En paralelo, mientras se agenda una reunión de directorio para discutir Argentina, el Gobierno tiene que mandar el programa al Congreso. Hacerlo la semana que viene, como anunció Alberto en la noche de las elecciones, no tiene mucho sentido, porque el programa no está. El Congreso está obligado por ley a refrendarlo y no hay más que algunas ideas listas. Y obviamente el Congreso no puede participar de cada ida y vuelta entre el staff del Fondo y los funcionarios de Economía.
De manera que el plan plurianual que presentará Guzmán y que el Gobierno se ocupó de marcar como un hito no tiene mucha relevancia. Puede servir como un complemento del presupuesto que sí debe ser aprobado, pero no mucho más. ¿Es el Congreso, ahora más balanceado, un problema para el acuerdo con el FMI? No parece. Difícilmente los legisladores de la oposición quieran correr con el costo político de bloquear el proyecto. Sobre todo, porque nadie los podrá hacer cargo del componente de ajuste que tenga el programa.
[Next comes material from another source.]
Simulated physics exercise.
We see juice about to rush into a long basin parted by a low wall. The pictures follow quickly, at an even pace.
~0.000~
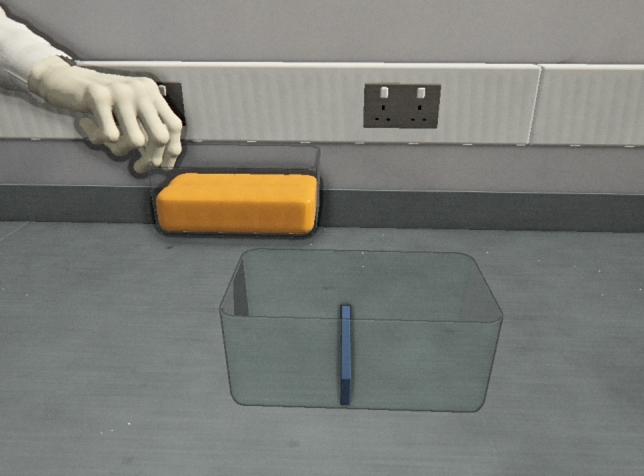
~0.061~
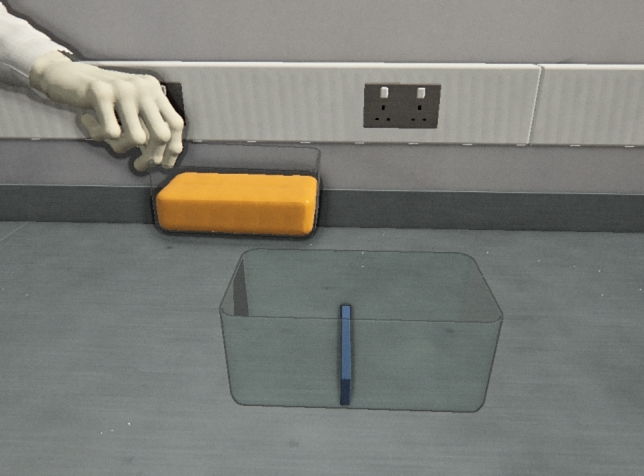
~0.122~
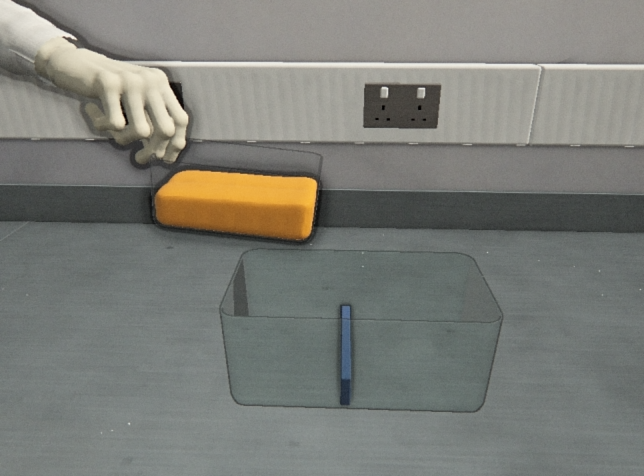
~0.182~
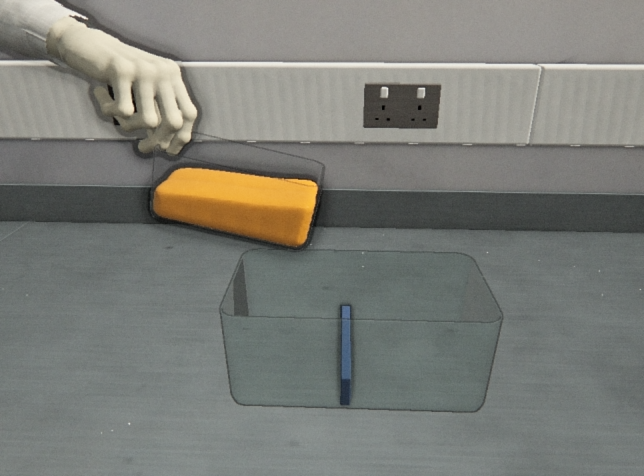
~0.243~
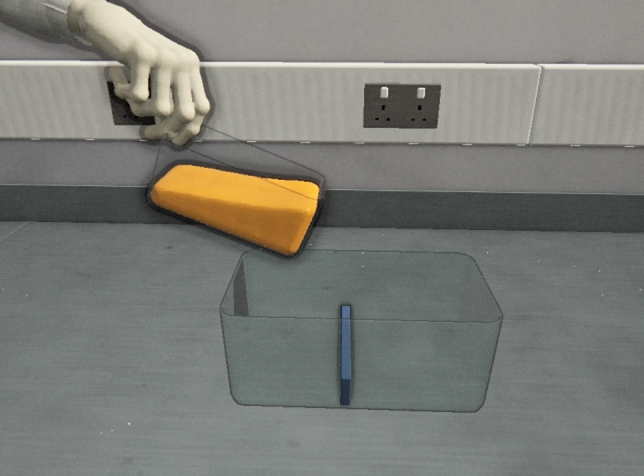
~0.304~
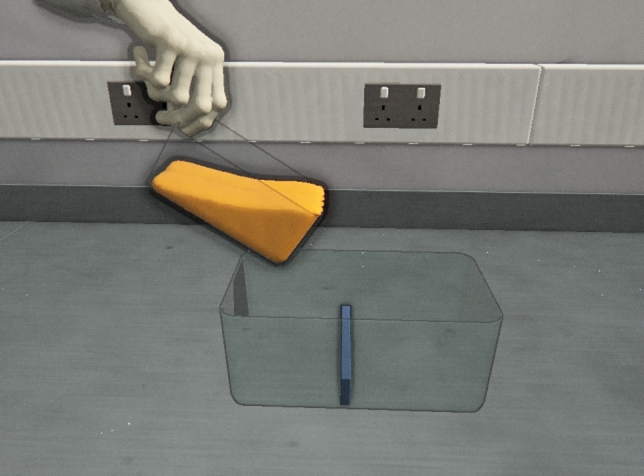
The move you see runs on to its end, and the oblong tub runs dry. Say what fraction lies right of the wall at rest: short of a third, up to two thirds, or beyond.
In the end from a third to two thirds is right of the wall.
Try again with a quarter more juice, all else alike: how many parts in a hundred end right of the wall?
It comes to 60 per cent or so.
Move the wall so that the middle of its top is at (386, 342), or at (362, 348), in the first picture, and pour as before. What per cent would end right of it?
Roughly 5 per cent, and 40 per cent.
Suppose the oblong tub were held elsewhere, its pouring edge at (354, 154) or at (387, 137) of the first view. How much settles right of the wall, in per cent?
Roughly 70 per cent, and 85 per cent.
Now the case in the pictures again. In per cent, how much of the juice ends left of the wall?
About 45 per cent.
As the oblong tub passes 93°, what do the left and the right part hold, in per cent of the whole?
Left about 20, right about 40.
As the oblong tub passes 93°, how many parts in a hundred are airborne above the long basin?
Some 20 per cent.
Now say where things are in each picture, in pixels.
In the first picture, tilt 0°; pouring edge (317, 159); surface from (167, 183) to (316, 186); the long basin's rim runs from (233, 280) to (486, 285); the wall's top is at (346, 339).
In the second picture, tilt 1°; pouring edge (318, 161); surface from (167, 183) to (316, 186).
In the third picture, tilt 6°; pouring edge (320, 167); surface from (167, 181) to (316, 189).
In the fourth picture, tilt 13°; pouring edge (322, 177); surface from (166, 179) to (317, 191).
In the fifth picture, tilt 22°; pouring edge (323, 190); surface from (165, 174) to (318, 193).
In the sixth picture, tilt 33°; pouring edge (322, 205); surface from (162, 170) to (321, 196); 1 per cent is over the edge.
A moment on, the oblong tub is tipped on its side and 19 per cent is still to pour, 18 is left of the wall and 42 right of it.
Next, the oblong tub is tipped right over and 6 per cent is still to pour, 38 is left of the wall and 53 right of it.
Then the oblong tub is tipped right over and 0 per cent is still to pour, 45 is left of the wall and 54 right of it.
Later the oblong tub is tipped right over and 0 per cent is still to pour, 45 is left of the wall and 54 right of it.
Finally, 45 per cent lies left of the wall, 54 right of it and 1 outside.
En síntesis, hay altas chances de que la Argentina pueda tener un programa en el verano. Ese programa evitará costos mayores a la economía como una devaluación desordenada, más brecha y un salto inflacionario peor, pero no evitará que haya ajustes fiscales y monetarios. Hacer el programa no es difícil, pero tampoco es soplar y hacer botellas. Habrá mucho trabajo por delante. Las claves serán entender cuán serio o cuán light resulte el programa y cuanto “ownership” hay sobre el programa en el Gobierno. Si ni ellos se la creen, será difícil poder mejorar. Para el staff y el directorio del Fondo tener un programa va a implicar tener a la Argentina más o menos estabilizada y la posibilidad de hacer un programa en serio con el gobierno que asuma en 2023. Al menos esa parece ser la visión de algunos analistas.